The page following the episode breakdowns may include a host wish list with photos. For “Clowning Around,” Eric Stonestreet would hands down be my first choice, because he is talented and likeable, he’s great live, and best of all, in his younger years he worked as a clown.

After that might come photos of potential cast and locations, with a description for each. Also, companies these days are looking for shows that have multi-platform potential. I personally like to include a page of options for fan interaction and user experience.

Figuring out the format can be a lot of fun, even if it’s painstaking and time consuming. I liken it to creating your own world. You get to figure out how the world works, what the rules are, who gets to play and who gets to stay.

As you can see, working out these details takes time, which is why creating a reality show is not as simple as people tend to think. A lot of hard work goes into figuring out how best to tell these stories.
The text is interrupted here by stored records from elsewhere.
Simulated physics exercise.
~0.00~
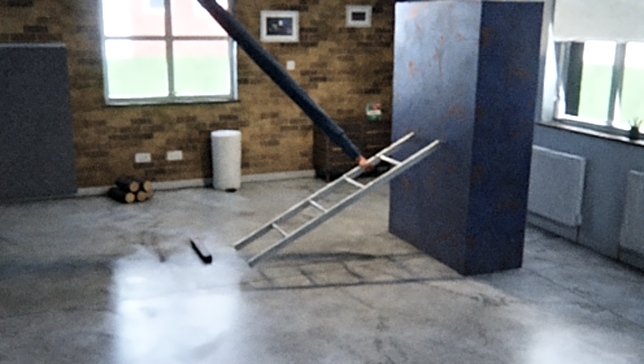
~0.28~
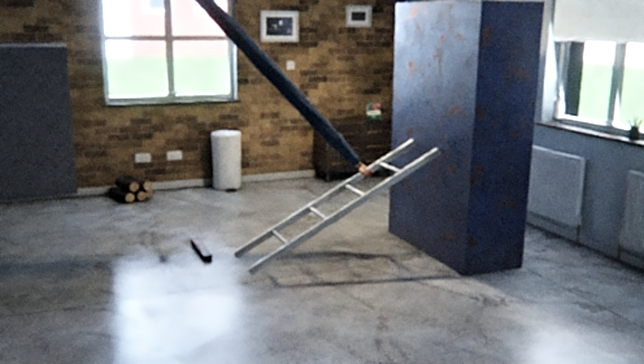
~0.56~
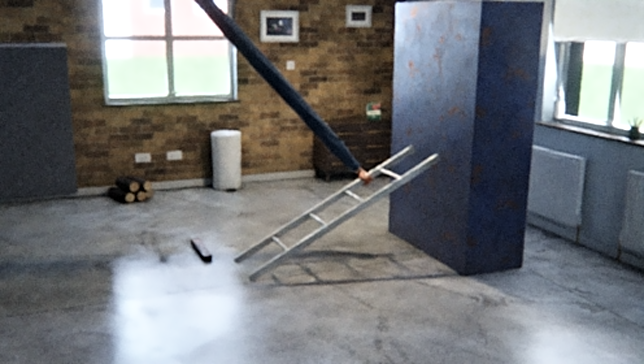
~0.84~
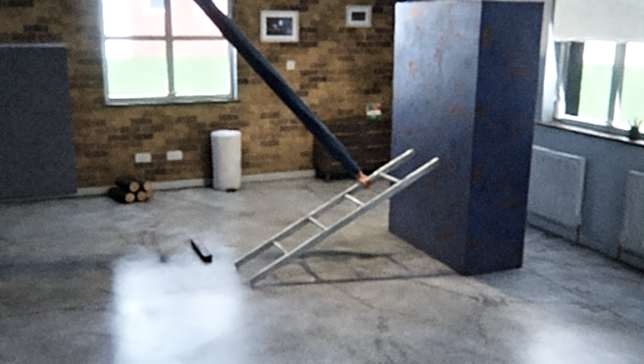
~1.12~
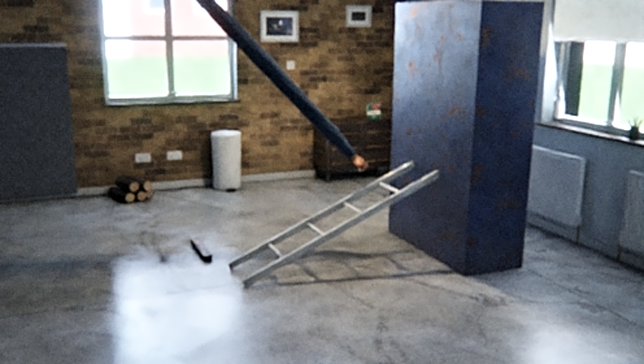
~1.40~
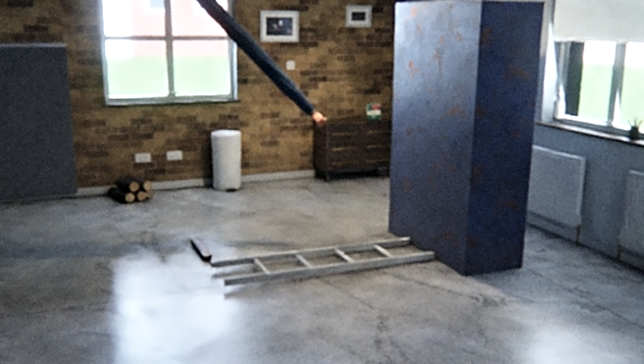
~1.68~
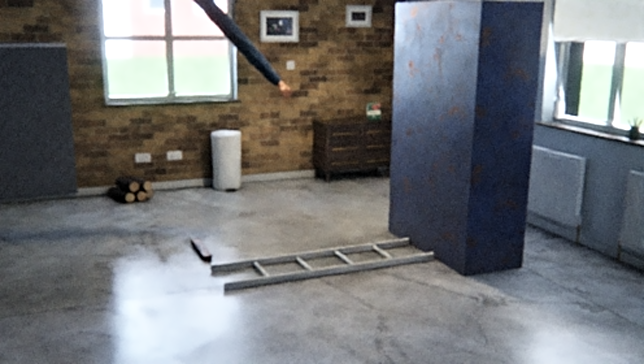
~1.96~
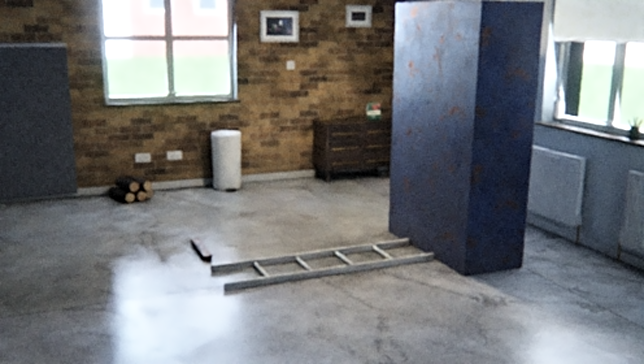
A white ladder-like rack was held against a tall blue cupboard by a long dark arm, its top edging downward; once the arm let go and drew away, the rack's feet slid left and it dropped, ending flat on the floor.
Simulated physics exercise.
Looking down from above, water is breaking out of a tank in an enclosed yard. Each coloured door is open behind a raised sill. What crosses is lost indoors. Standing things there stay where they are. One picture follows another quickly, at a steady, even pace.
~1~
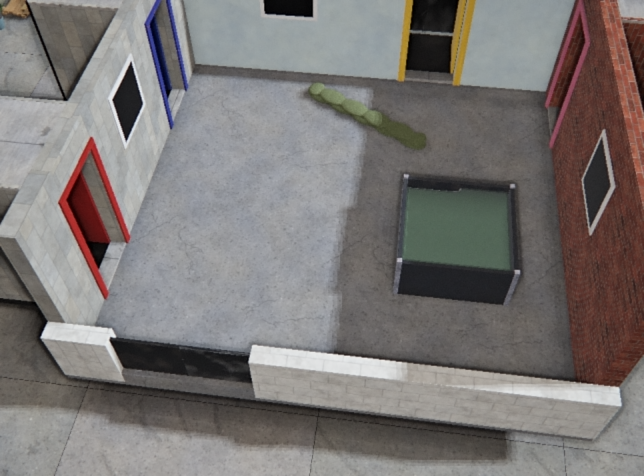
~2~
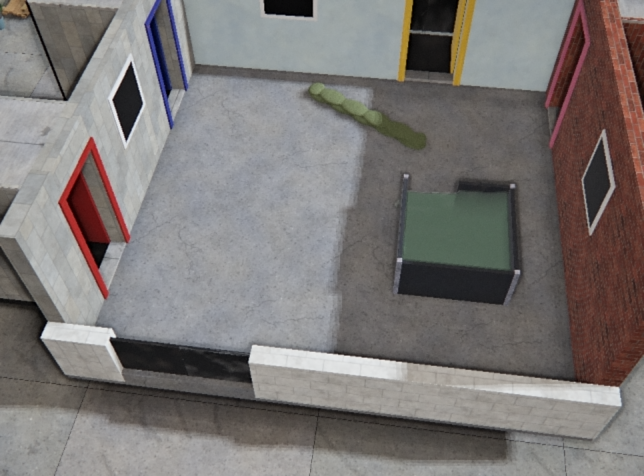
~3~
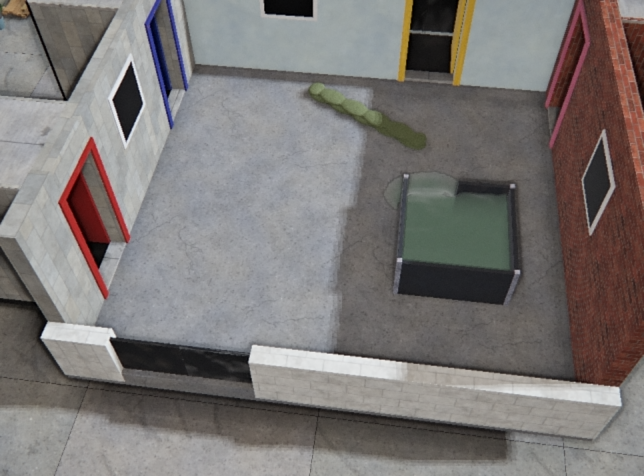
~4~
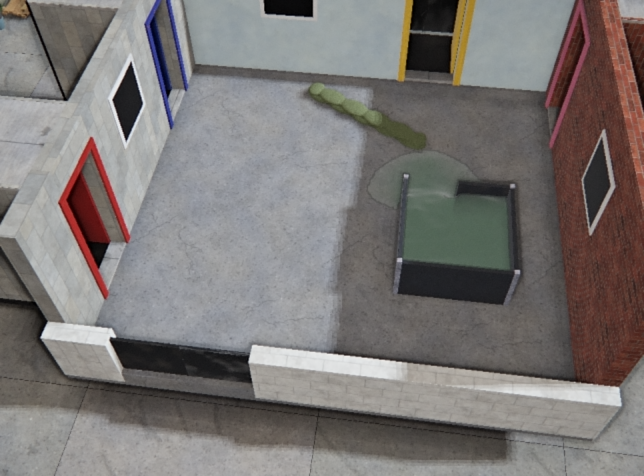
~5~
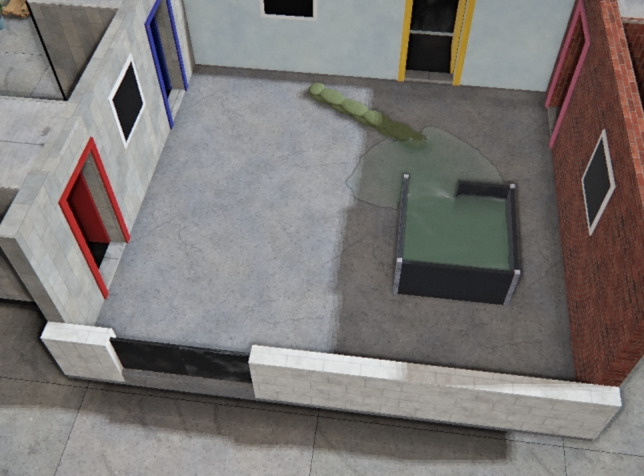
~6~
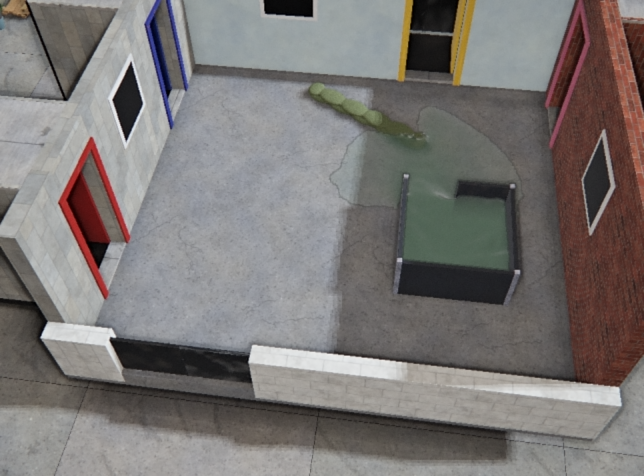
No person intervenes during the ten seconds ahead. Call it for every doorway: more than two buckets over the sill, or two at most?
My call: The pink door more than two; the yellow door more than two; the blue door more than two; the red door two at most.
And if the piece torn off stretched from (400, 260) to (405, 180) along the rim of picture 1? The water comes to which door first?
First: The one in red.
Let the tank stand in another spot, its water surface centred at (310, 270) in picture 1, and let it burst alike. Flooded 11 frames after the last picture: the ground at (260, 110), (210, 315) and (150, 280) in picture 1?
In turn: Awash, free of water, dry.
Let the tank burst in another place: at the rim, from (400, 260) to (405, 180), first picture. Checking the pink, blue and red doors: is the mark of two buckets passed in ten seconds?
The pink door stays within the limit, the blue door tops the limit, and the red door tops the limit.
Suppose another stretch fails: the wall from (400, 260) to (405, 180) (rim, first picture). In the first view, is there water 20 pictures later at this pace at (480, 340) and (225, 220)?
Taking the two points in order, the first is left dry and the second is waterlogged.
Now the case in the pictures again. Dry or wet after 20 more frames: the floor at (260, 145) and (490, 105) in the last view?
Soaked, soaked.
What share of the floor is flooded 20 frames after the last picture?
That works out at 40 %.
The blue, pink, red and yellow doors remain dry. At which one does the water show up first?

One final anecdote. Several years ago I consulted for two luxury lifestyle enthusiasts producing a reality show in a beautiful island location. They had already negotiated the rights to shoot in a specific locale, had invested in a director to produce a sizzle reel and the local island paper had even done a story on them and the production coming to town. On the surface it looked like everything was coming together.

I read over the article, looked through their materials, and watched the sizzle reel. The first thing I asked them was, “What is your show about?” Unfortunately, they didn’t know. After all the hard work and money they’d invested, they still only had a general “idea,” but no concept, nor format. Watching this realization wash over them was heartbreaking because they had underestimated how much work had to be done, and how much time and money they had already wasted without even knowing what their show was about.

Next time you think you have the next great idea, take a step back and think it through. There are a thousand directions one story idea can take, so go down all the roads until you hit upon the most unique and entertaining. Keep questioning, keep thinking, and keep creating. Good luck.